Since Russian President Vladimir Putin came to power, the holiday has taken on increasingly militaristic overtones, with a bombastic military parade through Moscow's Red Square in showing off its latest military hardware.

But this year, to shore up Western support and distance the country from Soviet-era rituals, Ukraine is drawing parallels between the horrors brought on Europe by the Nazis and Russia's invasion.

- 'Evil has returned' -

"Decades after World War II, darkness has returned to Ukraine.
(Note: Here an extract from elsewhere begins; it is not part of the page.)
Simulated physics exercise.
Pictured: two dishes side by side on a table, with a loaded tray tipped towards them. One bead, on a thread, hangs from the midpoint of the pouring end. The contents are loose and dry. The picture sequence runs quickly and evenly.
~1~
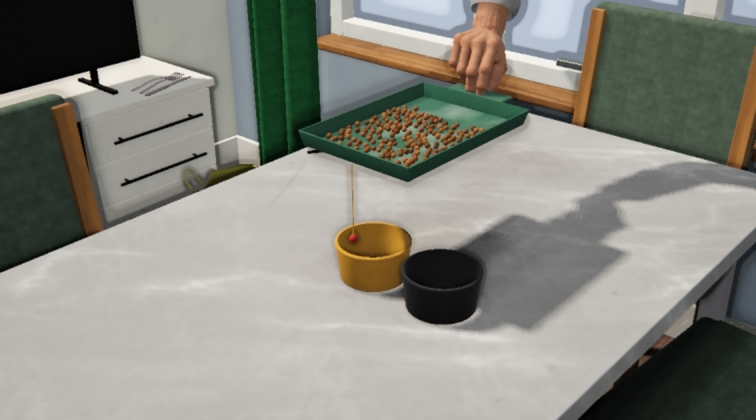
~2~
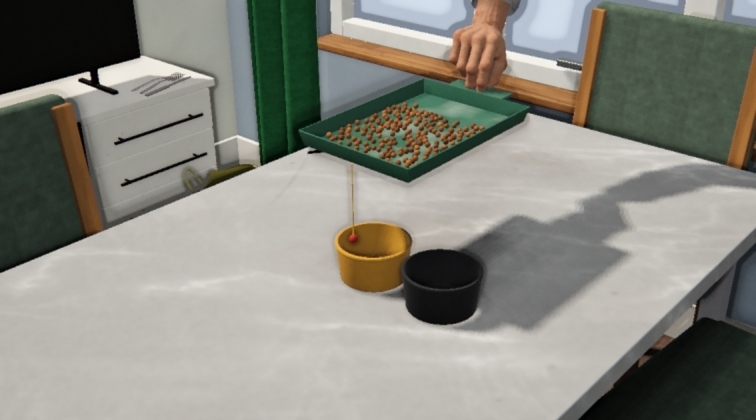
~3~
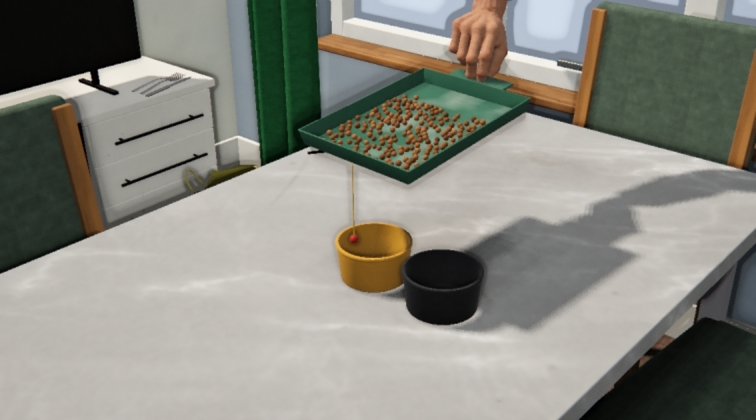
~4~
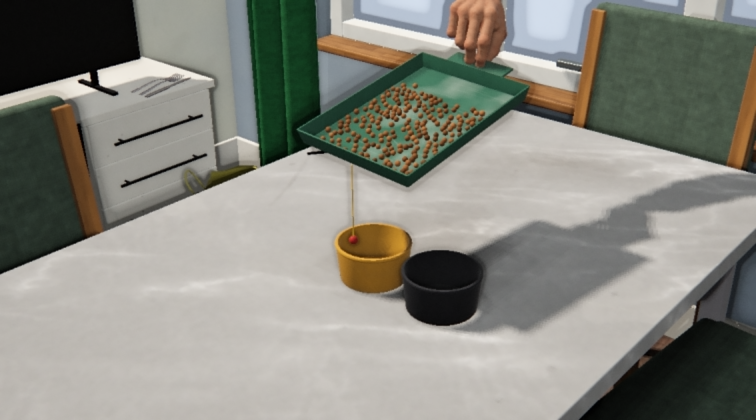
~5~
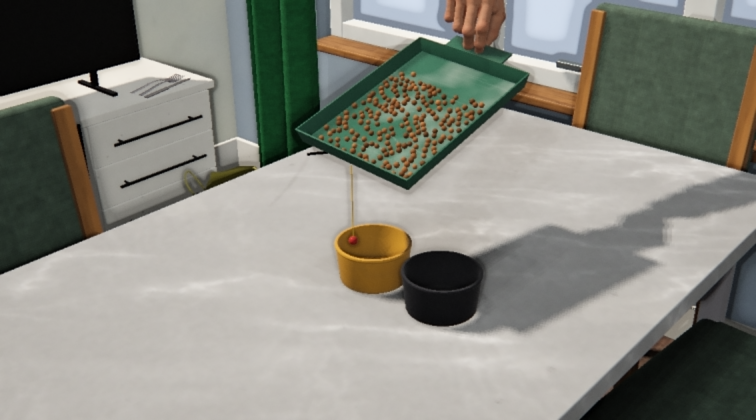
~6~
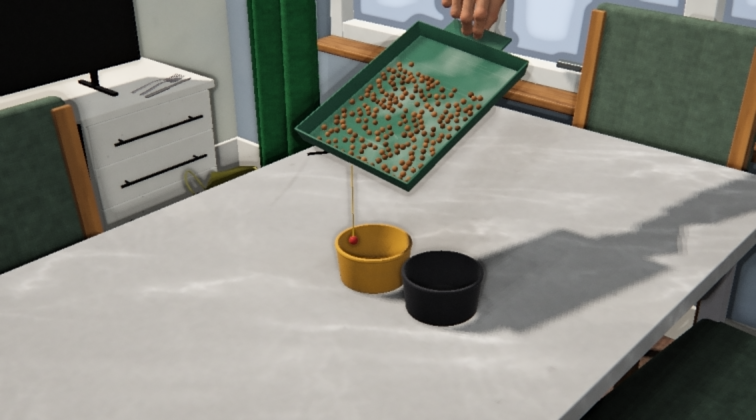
On a pale dining table, a hand tilting a green tray of small brown balls steadily towards a yellow dish and a black dish.
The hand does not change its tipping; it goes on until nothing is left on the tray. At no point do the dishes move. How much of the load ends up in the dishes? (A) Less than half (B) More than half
The answer is A.
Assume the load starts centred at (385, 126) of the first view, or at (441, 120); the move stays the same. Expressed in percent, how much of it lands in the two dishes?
Close to 10 in a hundred, then close to 10 in a hundred.
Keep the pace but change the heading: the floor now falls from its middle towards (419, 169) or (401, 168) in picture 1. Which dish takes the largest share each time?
The first try favours the right of the two, the second the right of the two.
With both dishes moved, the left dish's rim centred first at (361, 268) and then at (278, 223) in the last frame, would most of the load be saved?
Taking the places in turn, it's past half and then shy of half.
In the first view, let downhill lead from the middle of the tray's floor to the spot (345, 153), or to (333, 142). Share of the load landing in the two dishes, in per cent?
In order, some 0 % and some 0 %.
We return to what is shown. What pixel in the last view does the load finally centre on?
About (377, 330).
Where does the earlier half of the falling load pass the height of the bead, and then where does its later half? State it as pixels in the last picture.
Roughly at (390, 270) first, and then at (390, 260).
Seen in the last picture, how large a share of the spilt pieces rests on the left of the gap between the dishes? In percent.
80 %, near enough.
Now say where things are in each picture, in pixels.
The first frame shows corners of the pouring end at (304, 130) and (408, 166), level; middle of the load at (407, 135), cereal balls; left dish at (349, 268); right dish at (417, 300); bead on its thread at (354, 239).
The second frame shows corners of the pouring end at (304, 130) and (408, 167), level; middle of the load at (408, 134).
The third frame shows corners of the pouring end at (304, 129) and (408, 169), tipped barely, lowest at the right corner; middle of the load at (408, 130).
The fourth frame shows corners of the pouring end at (302, 129) and (407, 173), tipped a little, lowest at the right corner; middle of the load at (407, 124).
The fifth frame shows corners of the pouring end at (301, 128) and (406, 176), tipped clearly, lowest at the right corner; middle of the load at (405, 119).
The sixth frame shows corners of the pouring end at (300, 128) and (406, 179), tipped clearly, lowest at the right corner; middle of the load at (404, 116), most on the move; left dish at (349, 270); right dish at (417, 301).
Soon, tray tipped steeply; nearly all on the tray; a stray few outside both; a small part in the air.
A while on, tray tipped past a quarter turn; a small part on the tray; a small part in the right dish; about two thirds outside both; about a quarter in the air.
Towards the end, tray tipped past a quarter turn; a small part in the right dish; a stray few in the left dish; nearly all outside both.
Finally, tray tipped past a quarter turn; a small part in the right dish; a stray few in the left dish; nearly all outside both.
Evil has returned -- in a different uniform, under different slogans, but for the same purpose," Ukraine President Volodymyr Zelensky said in an address on May 8.

He compared bombings of European cities in World War II to Russian shelling on Ukraine this year and said Russia, like Nazi Germany, was attempting to justify this "give this evil a sacred purpose."
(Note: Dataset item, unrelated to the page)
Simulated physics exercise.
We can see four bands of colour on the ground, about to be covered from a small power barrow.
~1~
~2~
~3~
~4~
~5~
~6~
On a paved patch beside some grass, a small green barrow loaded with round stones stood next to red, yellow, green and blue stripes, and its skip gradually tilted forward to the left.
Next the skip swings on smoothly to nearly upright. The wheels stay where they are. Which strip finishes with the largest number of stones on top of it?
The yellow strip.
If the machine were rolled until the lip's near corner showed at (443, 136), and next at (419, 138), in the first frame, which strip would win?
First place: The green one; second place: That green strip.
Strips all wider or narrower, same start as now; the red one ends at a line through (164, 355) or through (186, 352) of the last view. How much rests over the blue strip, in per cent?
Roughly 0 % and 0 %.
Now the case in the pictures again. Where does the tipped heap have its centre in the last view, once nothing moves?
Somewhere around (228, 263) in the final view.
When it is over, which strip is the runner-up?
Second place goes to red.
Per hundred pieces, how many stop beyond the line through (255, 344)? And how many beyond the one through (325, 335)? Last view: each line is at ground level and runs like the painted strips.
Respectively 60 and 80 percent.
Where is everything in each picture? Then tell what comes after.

The Ukrainian Institute of National Memory summarised the trend in blunter terms, proposing a new slogan for remembrance day.

"We defeated the Nazis -- we will defeat the russhisty," it put forward, using a play on words in Ukrainian that combines the words Russian and fascist.

Ukraine was among the ex-Soviet nations most devastated by World War II.

Its cities were attacked in the first hours of the Nazi invasion; it spent several years under occupation; was the scene of such atrocities as the Babyn Yar massacre of Jews outside Kyiv; saw more than two million of its citizens sent as slave labour to Germany; and is believed to have lost eight million civilians and soldiers in all.

But this year commemorative events marking victory of the Nazis have been cancelled with barrages of Russian fire rocking frontline towns.

Even before Russia invaded Ukraine on February 24, the country was cooling to the Kremlin's approach to commemoration.

Ukraine began distancing itself from Victory Day's Soviet traditions more than a decade ago, first by dropping Moscow's preferred title of "The Great Patriotic War" opting instead for World War II in official discourse and history books.

The ousting of a Kremlin-friendly president and Russia's annexation of the Crimean peninsula from Ukraine in 2014 saw the gap widen.

As well as Moscow's support for pro-Russian separatists, these historic moments saw Kyiv embark on its ongoing project of "de-Sovietisation," tearing down monuments and symbols from its Soviet past.

After the separatist conflict broke out in the east, Ukraine adopted the poppy used by some Western countries as its symbol of remembrance.

It also banned displays of the black-and-orange Saint George ribbon, which has been omnipresent at Victory Day celebrations in Russia as a symbol of Moscow's military prowess since its annexation of Crimea in 2014.

- 'No one will be celebrating -

And since 2015, remembrance events are held not only on May 9 as in Soviet times, but also on May 8 dubbed "Day of Memory and Reconciliation," mirroring European traditions.

Russia's invasion has only quickened this trend. Recent polls show just over 30 percent of Ukrainians see Victory Day as important, down from 80 percent in previous years.

The pollster, Rating, described the shift as a "key change in historical memory," within society, noting that one in four respondents said the event was a "relic of the past".

Some Ukrainian politicians are calling for May 9 events to be scrapped entirely.

Meanwhile on the streets of Kyiv, Ukrainians had a different win on their minds.

Leonid Kotlarevsky, a soldier told APF near a huge World War II monument in Kyiv that May 9 was a celebration "for our grandfathers who fought against fascism."

"But these Russian are fascists too, and we should destroy them," he said.

Rodion, a 51-year-old pensioner nearby said "no one will be celebrating May 9 now," after Russia's invasion.

"We will have our own Victory Day, when Ukraine and the whole global community will win against Russia. And that's going to be our real Victory Day."